Down a sunny slope, robed in the diaphanous gray-green of bursting birch-buds, the fairy odor led me to a little bower on the bank, where for a moment I saw the nymph herself stand, rosy pink, slender and sweet, gowned in the birch-bud color all shimmered with the yellow of alder pollen drawn in filmy gauze about her. Strange goblins in silvery brown danced in grotesque gambols at her feet, while behind the bank I heard the splashing of Bose in shallow water, frenzied howls of excitement and ecstasy followed each time by another of the clumsy goblins somersaulting up from below to join the dance. Fairy-land and goblin town had indeed come together in celebration of the arrival of the spring!

On the threshold of this realm I trod a moment bewildered, and then, stumbling, broke the spell with a hasty exclamation. The enchantment vanished like a dream. Standing by the brookside I saw only the homely world again. Yet it was a strange enough sight. Up at the dam the gate had suddenly been closed, and a dozen three-pound fish, on their way up to spawn, had been marooned in the shallow water. These Bose was shaking up in wild delight and tossing up on the bank, where they danced in clumsy, fish-out-of-water dismay. These were the dancing goblins; nor had I been very far wrong about Daphne. There she stood still, slender and dainty, only, just as when pursued by Apollo of old, she had turned into a shrub. There she stood, the Daphne mezereum of the elder botanists, the clustering blooms of pink sending forth their faint, sweet odor that had come so far down the pasture to Bose and me and sent us hunting visions.

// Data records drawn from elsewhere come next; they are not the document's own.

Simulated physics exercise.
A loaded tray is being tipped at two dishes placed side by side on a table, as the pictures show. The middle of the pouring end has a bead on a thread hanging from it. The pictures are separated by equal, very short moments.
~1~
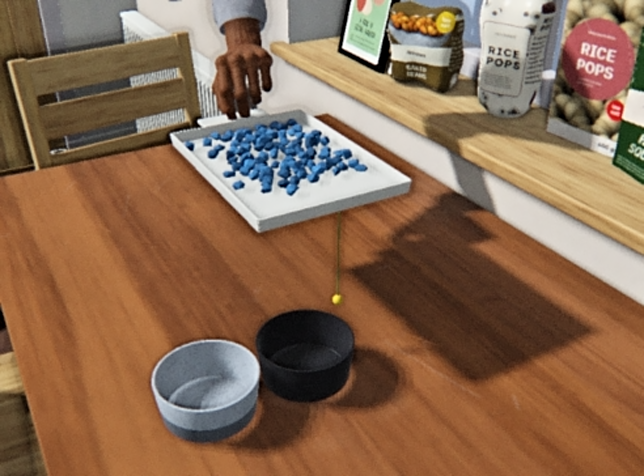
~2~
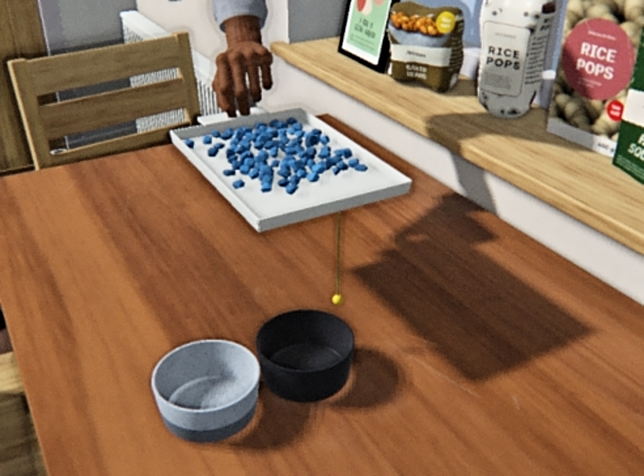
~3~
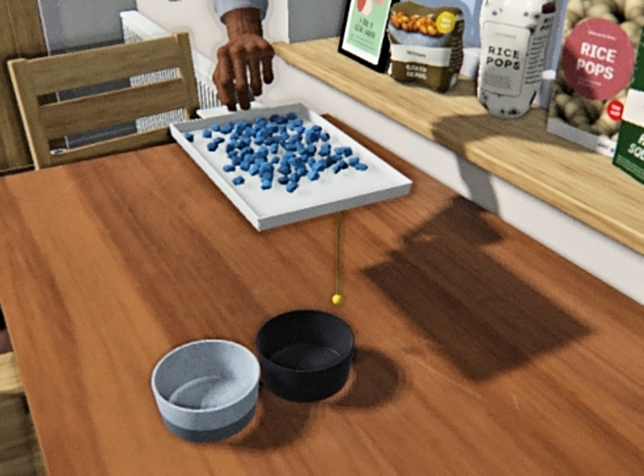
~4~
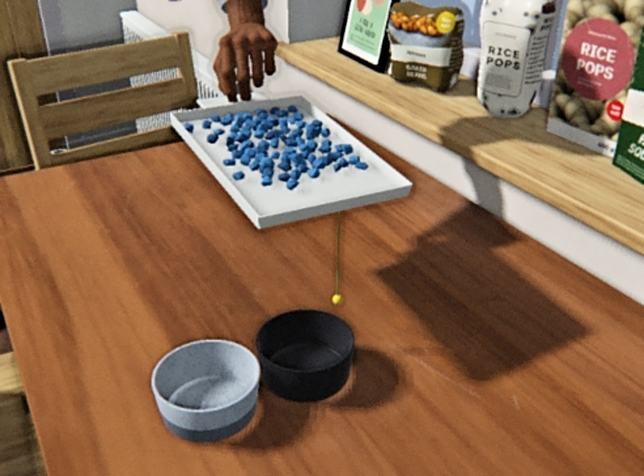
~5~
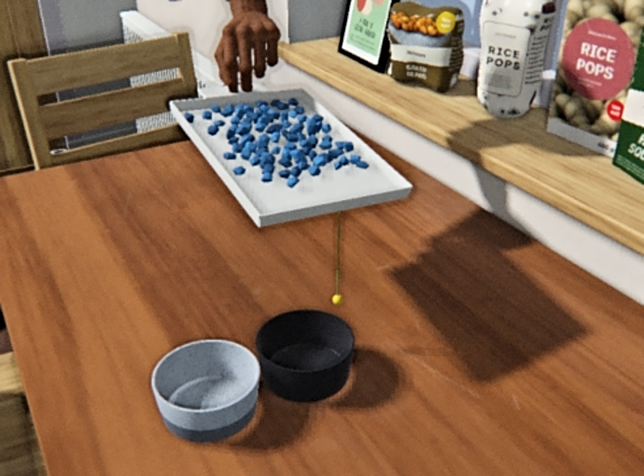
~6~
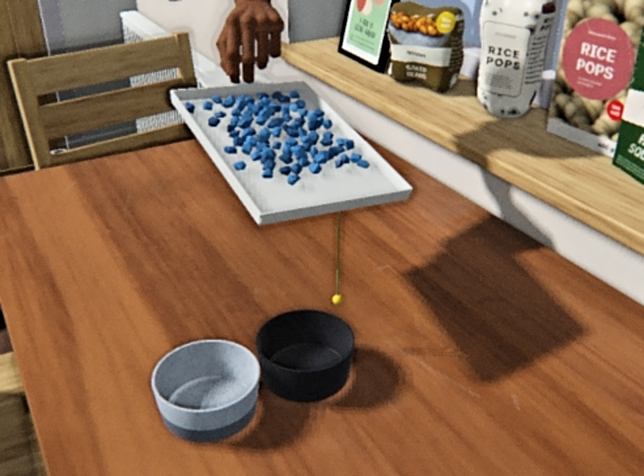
A hand at the far end of a white tray of blue stones slowly raised that end, tilting it slightly toward the near right corner, while two bowls and a hanging yellow bead stayed still.
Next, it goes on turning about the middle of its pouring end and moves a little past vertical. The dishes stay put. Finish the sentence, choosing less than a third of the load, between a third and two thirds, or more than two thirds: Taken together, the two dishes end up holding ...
Taken together, the two dishes end up holding less than a third of the load.
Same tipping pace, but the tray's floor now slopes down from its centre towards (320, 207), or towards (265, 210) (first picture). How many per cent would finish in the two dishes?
50 % then 70 %, roughly.
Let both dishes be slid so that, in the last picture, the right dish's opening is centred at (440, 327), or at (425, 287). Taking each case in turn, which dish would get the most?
The rightmost dish, then the rightmost dish.
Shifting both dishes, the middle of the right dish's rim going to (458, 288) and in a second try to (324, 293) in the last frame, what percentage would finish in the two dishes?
80 % and 0 %.
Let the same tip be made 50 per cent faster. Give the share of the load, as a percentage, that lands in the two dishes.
Expected result: Around 0 per cent.
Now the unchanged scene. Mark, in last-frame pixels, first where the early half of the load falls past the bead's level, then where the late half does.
The opening part goes through (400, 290); what follows goes through (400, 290).
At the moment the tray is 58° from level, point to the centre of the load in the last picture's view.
The load is centred near (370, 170).
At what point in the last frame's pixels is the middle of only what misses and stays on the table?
Roughly pixel (415, 339).
Just after the last frame, tray tipped steeply; almost all on the tray; just a few outside both; just a few in the air.
A moment on, tray tipped right over; roughly a third on the tray; roughly half outside both; roughly a quarter in the air.
Further on, tray tipped past a quarter turn; every one outside both.
When it is over, tray tipped past a quarter turn; not one in the left dish; not one in the right dish; every one outside both.
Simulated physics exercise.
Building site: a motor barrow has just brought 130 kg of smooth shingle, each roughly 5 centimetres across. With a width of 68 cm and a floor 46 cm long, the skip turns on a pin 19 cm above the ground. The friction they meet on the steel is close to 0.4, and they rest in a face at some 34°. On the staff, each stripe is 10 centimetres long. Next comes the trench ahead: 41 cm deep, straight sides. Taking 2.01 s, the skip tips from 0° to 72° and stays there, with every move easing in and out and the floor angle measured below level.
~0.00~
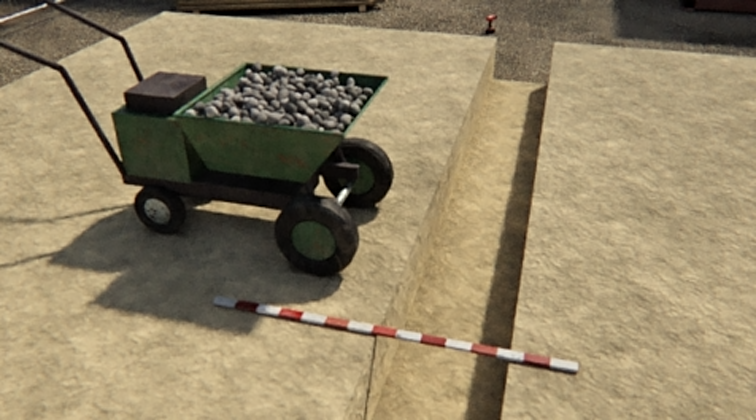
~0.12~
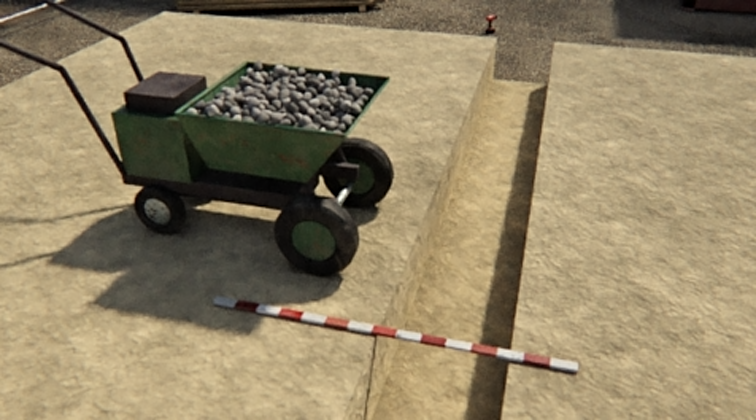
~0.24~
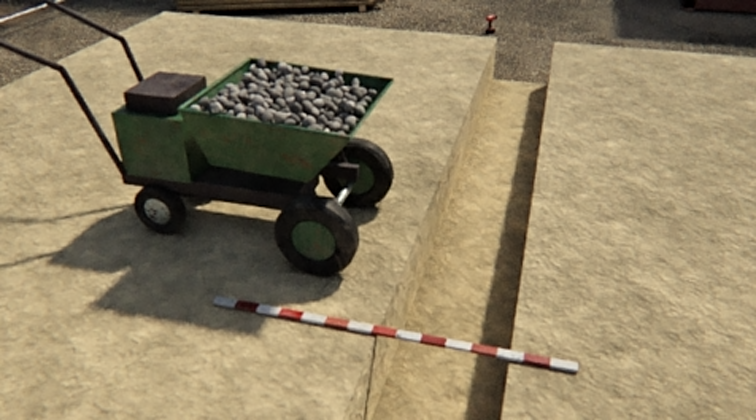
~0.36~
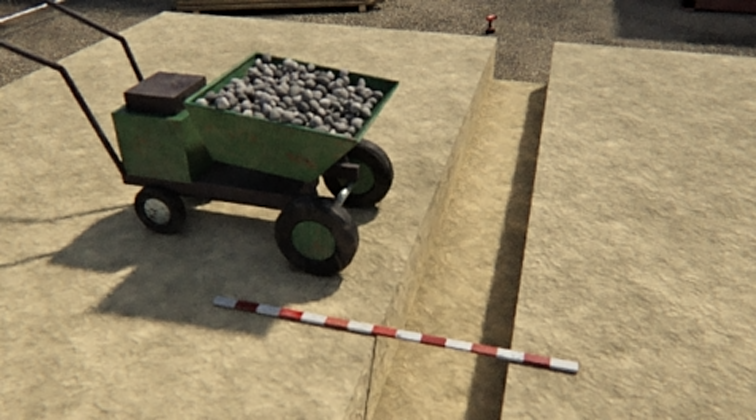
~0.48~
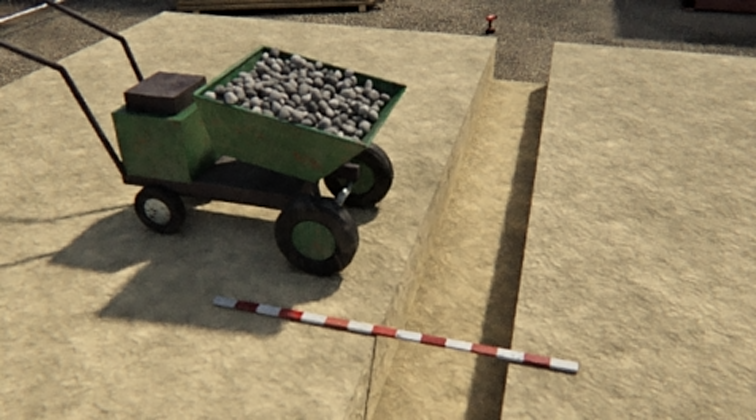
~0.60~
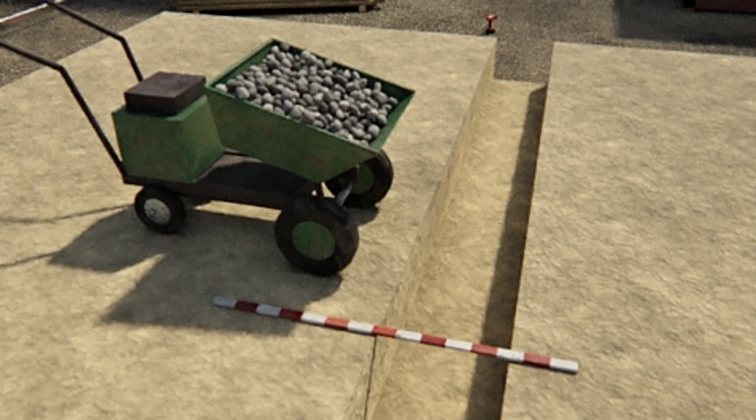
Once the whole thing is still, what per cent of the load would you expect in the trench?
I would expect about 98 per cent.
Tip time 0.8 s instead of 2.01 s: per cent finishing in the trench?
It would be near 85 percent.
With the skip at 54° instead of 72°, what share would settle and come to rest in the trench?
Close to 70 per cent then.
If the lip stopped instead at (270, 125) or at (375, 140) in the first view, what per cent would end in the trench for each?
Near 95 per cent from the first place, 70 from the second.
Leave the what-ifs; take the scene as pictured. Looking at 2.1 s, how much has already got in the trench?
Approx. 70 % of the load.
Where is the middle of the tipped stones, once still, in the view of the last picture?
In the last view, about (479, 315).
After 1.5 s the floor is at 61°; 93 % in the skip, 7 % in the trench; the foremost stones are at (487, 287).
After 2.1 s the floor is at 72°; 29 % in the skip, 69 % in the trench, 2 % past the trench; the foremost stones are at (584, 277).
After 2.5 s the floor is at 72°; 8 % in the skip, 90 % in the trench, 2 % past the trench; the foremost stones are at (617, 283).
After 4.4 s the floor is at 72°; 0 % in the skip, 98 % in the trench, 2 % past the trench; the foremost stones are at (625, 295).
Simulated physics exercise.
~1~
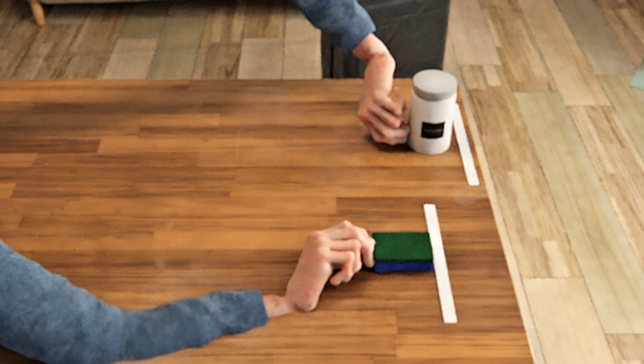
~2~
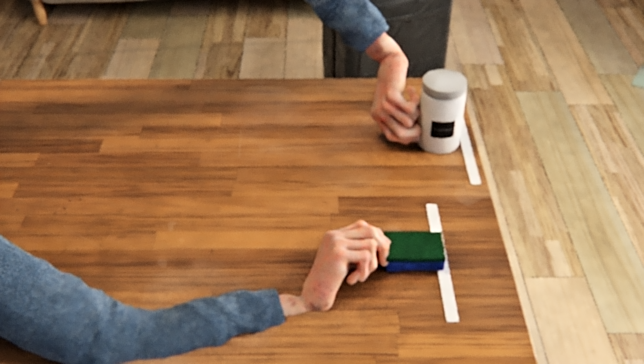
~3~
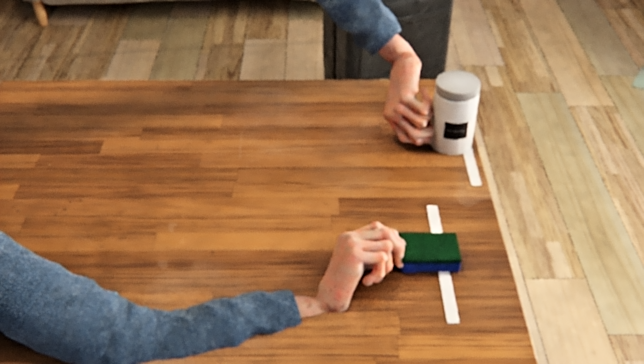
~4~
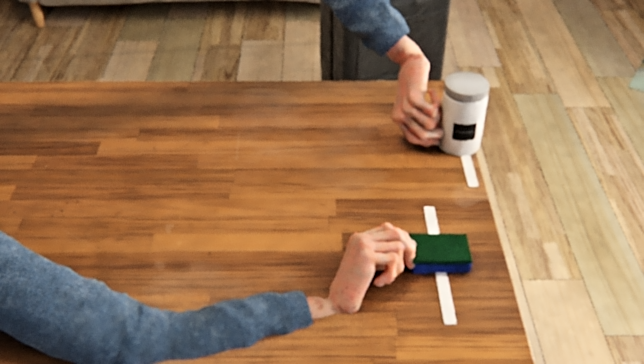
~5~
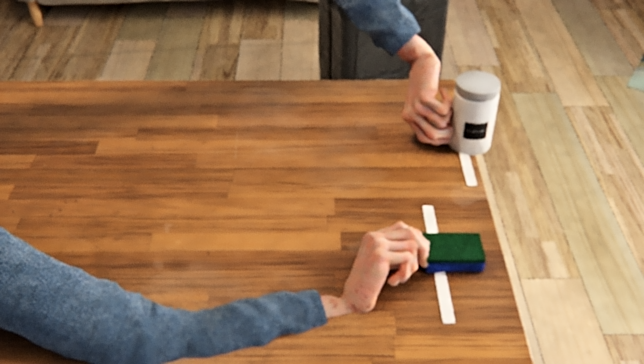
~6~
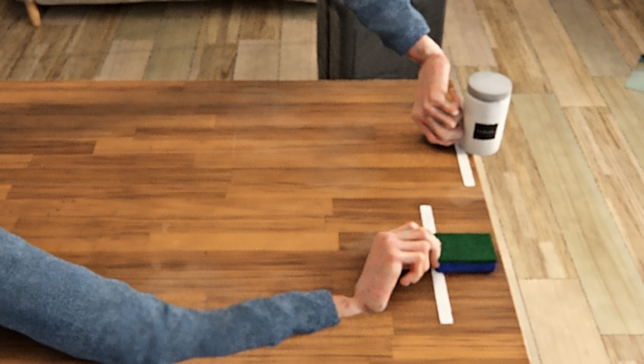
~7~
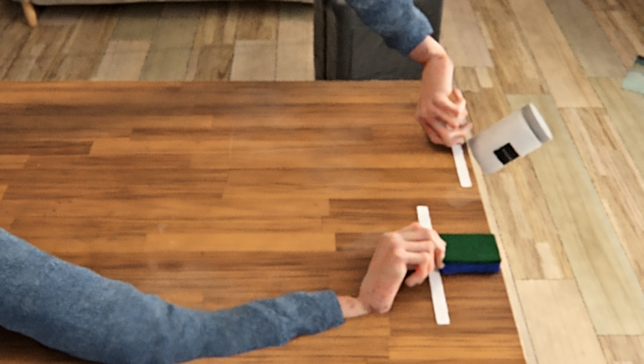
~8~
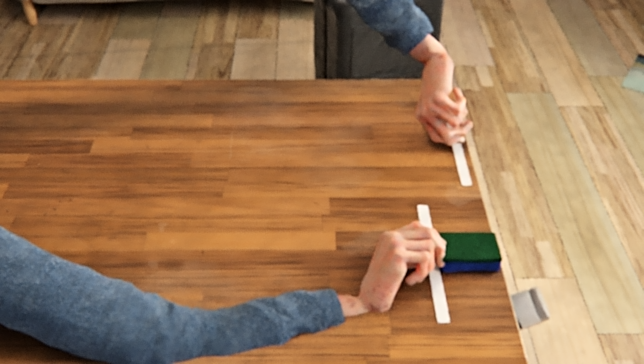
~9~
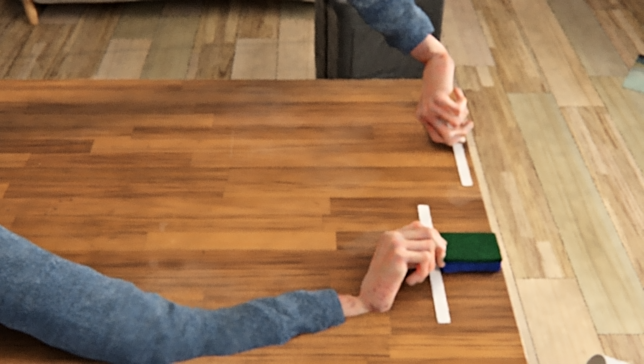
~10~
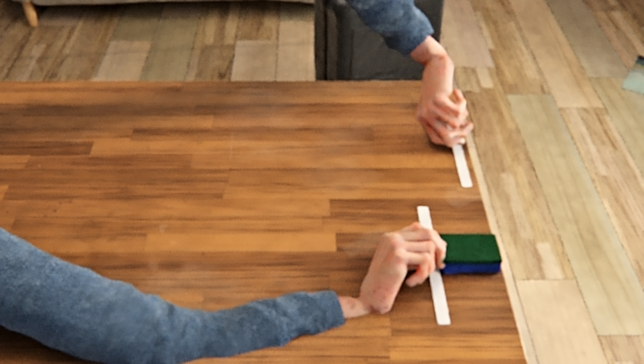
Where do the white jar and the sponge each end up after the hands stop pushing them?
The white jar tips over the edge and falls off the table, while the green and blue sponge remains on the tabletop near the edge.
We see two hands slowly push a white jar and a green and blue sponge rightward across a wooden table, past strips of white tape. The jar tips over the edge and drops out of view, while the sponge stays on the tabletop.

To be sure, it was the first of April! But the joke was not all on us, for Bose had for once found real game, albeit such as foxhound never hunted before, and I had found the spring. Two bluebirds, house-hunting among the willows, caroled in confirmation of it, and Apollo himself, shining through the gray mist of birch twigs, kissed Daphne rapturously.

She was so sweet that I did not blame him. As for Bose, he actually came up and licked the blushing twigs, then in sudden confusion at being caught in such sentimental actions, tore off on the make-believe trail of more visions, leaving me to rescue his gamboling goblins and put them back into their native water.

EXPLORATIONS

TO-DAY I remind myself forcibly of Samuel Pickwick, Esq., G. C., M. P. C., whose paper entitled “Speculations on the Sources of the Hampstead Ponds” was received with such enthusiasm on the part of the Pickwick Club, for I have made new discoveries of the sources of Ponkapog Pond. These are quite as astounding to me as were the Hampstead revelations to the Pickwick Club, and just as those sent Mr. Pickwick and his friends forth on new voyages, so these led me to a hitherto undiscovered country.

In spite of our increasing population and our progressive business activity, there are portions of eastern Massachusetts towns that are forgotten. Often these are large tracts where the foot of man rarely treads and the creatures of the wilderness roam and prey, breed and die undisturbed by civilization. They may hear the hoot of the factory whistle morning, noon, and evening, or the faint echoes of the distant roar of trains, but they give no heed.

Their world is the wilderness and their problem that of living with their forest neighbors. Man hardly enters into their arrangements. Now and then one of these tracts has a past that is related to humanity, though the casual passer would never suspect it. The wilderness sweeps over the trail of man gleefully and his monuments must be built high and strong or they will be swept away with a rapidity that is startling.